United States v. Karo

In United States v. Karo, 468 U.S. 705, 104 S. Ct. 3296, 82 L. Ed. 2d 530 (1984), the government installed a beeper in a container of ether with the permission of the owner, which was thereafter acquired by the defendant and used to track his movements. 468 U.S. at 708-09. Karo asserted that the installation of the beeper violated his Fourth Amendment rights, but the Supreme Court disagreed, noting that the barrel into which the beeper had been placed belonged to law enforcement at the time of placement and therefore the installation was consensual.Id. at 711. In Karo there simply was no initial trespass to challenge. Further, when the Court turned to the issue of the monitoring of the beeper, it did not address whether its continued presence constituted a search.

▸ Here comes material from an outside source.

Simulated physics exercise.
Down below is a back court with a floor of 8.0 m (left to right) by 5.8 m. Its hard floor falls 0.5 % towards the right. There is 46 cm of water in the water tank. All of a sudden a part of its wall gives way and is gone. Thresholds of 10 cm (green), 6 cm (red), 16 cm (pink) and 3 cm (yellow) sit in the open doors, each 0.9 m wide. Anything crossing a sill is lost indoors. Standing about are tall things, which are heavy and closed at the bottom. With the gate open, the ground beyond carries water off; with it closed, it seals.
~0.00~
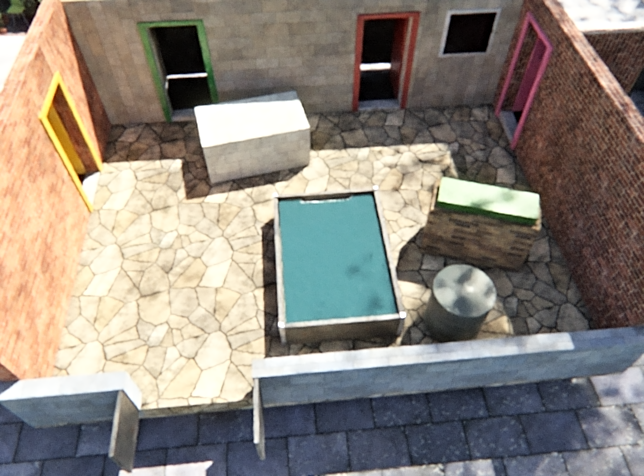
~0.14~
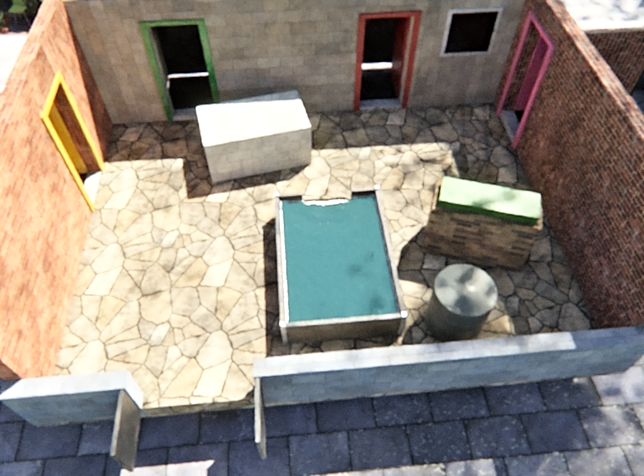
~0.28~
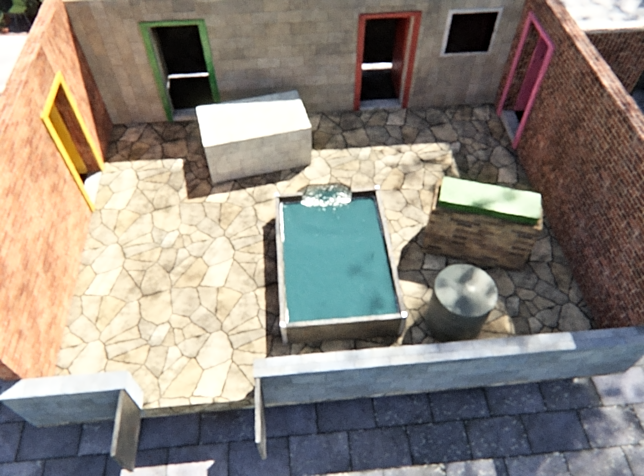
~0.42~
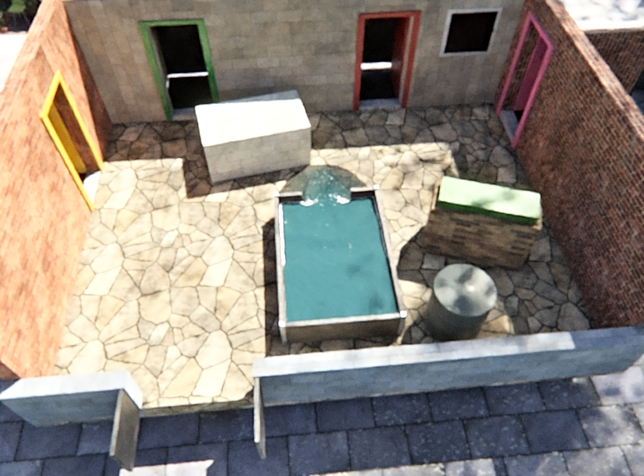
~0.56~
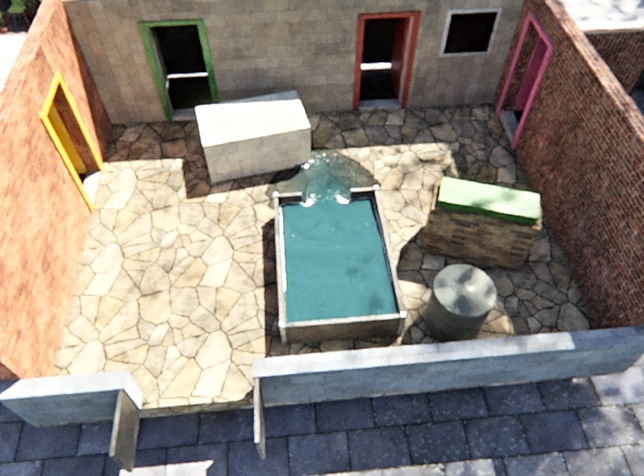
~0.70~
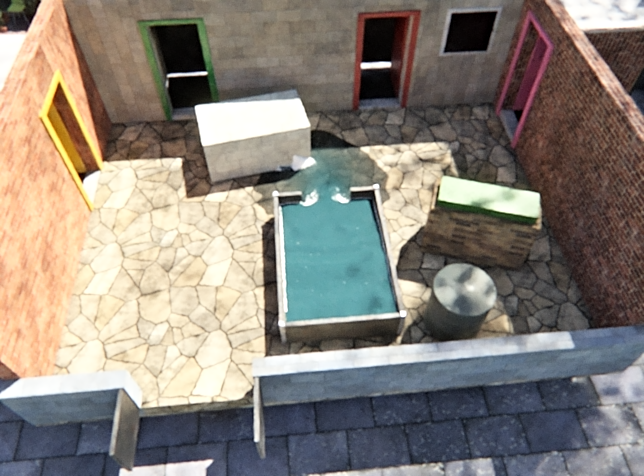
Water pouring through a gap in the far side of a rectangular tank and spreading across a sunlit stone-paved courtyard.
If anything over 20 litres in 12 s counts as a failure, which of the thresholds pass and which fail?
The green door passes. The red door fails. The pink door passes. The yellow door passes.
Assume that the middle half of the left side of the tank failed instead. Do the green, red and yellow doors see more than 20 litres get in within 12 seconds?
Against that limit: Green not over, red under, yellow over.
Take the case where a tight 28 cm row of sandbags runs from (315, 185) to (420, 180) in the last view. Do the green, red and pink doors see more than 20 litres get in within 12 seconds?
So green comes out low enough, red comes out low enough and pink comes out low enough.
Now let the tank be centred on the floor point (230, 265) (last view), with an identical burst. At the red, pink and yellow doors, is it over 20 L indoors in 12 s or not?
Red: Within limit; pink: Within limit; yellow: Too much.
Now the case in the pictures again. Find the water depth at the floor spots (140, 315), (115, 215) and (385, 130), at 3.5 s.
Spot one 0 cm, spot two 2 cm, spot three 4 cm.
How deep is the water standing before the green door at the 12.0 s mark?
Reading: Close to 3.0 cm.
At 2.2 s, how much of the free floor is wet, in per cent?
Wet share: Near 25 percent.
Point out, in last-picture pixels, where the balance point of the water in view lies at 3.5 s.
About (330, 214).
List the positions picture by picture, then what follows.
In the first frame, still water, 46 cm deep, in the water tank at (333, 254).
In the second frame, the front is at a hidden place, 0.5 m from the gap on the water tank's far side; 0.2 m2 of floor is under water; 46 cm left at the back of the water tank.
In the third frame, the front is at (305, 190), 0.7 m from the gap on the water tank's far side; 0.5 m2 of floor is under water; 46 cm left at the back of the water tank.
In the fourth frame, the front is at (315, 168), 1.2 m from the gap on the water tank's far side; 1.2 m2 of floor is under water; 46 cm left at the back of the water tank.
In the fifth frame, water pours out on the water tank's far side and has run 1.6 m, to (325, 150); typically 4 cm deep outside, 46 cm at the water tank's back.
In the sixth frame, water pours out on the water tank's far side and has run 2.1 m, to (322, 133); typically 4 cm deep outside, 46 cm at the water tank's back.
After 1.4 s water covers 15 % of the floor and is deepest (26 cm) near (283, 170); green door not reached, red door not reached, pink door not reached, yellow door not reached.
After 2.2 s water covers 25 % of the floor and is deepest (28 cm) near (302, 168); green door not reached, red door 15 cm at the sill, 12 L in, pink door not reached, yellow door not reached.
After 3.5 s water covers 40 % of the floor and is deepest (21 cm) near (490, 103); green door 1 cm at the sill, 0 L in, red door 14 cm at the sill, 62 L in, pink door 9 cm at the sill, 0 L in, yellow door not reached.
After 7.0 s water covers 65 % of the floor and is deepest (12 cm) near (302, 168); green door 3 cm at the sill, 0 L in, red door 9 cm at the sill, 112 L in, pink door 10 cm at the sill, 0 L in, yellow door 3 cm at the sill, 1 L in.
After 12.0 s water covers 95 % of the floor and is deepest (8 cm) near (489, 120); green door 3 cm at the sill, 0 L in, red door 6 cm at the sill, 121 L in, pink door 7 cm at the sill, 0 L in, yellow door 3 cm at the sill, 2 L in.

Rather, the Court characterized the continued presence of the beeper as going toward whether there was a seizure, noting that for purposes of a seizure even if the beeper's presence was a technical trespass it did not impact the use of the barrel in any meaningful way. Karo, 468 U.S. at 712-13. Whether a particular action constitutes an unlawful seizure is a separate inquiry from whether that same action constitutes an unlawful search.See id. Karo, then, does not stand for the unqualified proposition that one who comes into possession of an object or vehicle only after a tracking device is installed lacks standing to object to its presence and use as an unlawful search. Rather, that case merely stands for the proposition that a defendant cannot assert a Fourth Amendment violation based on a trespass in the absence of a trespassory installation, and that the continued presence of the monitoring device is not a seizure.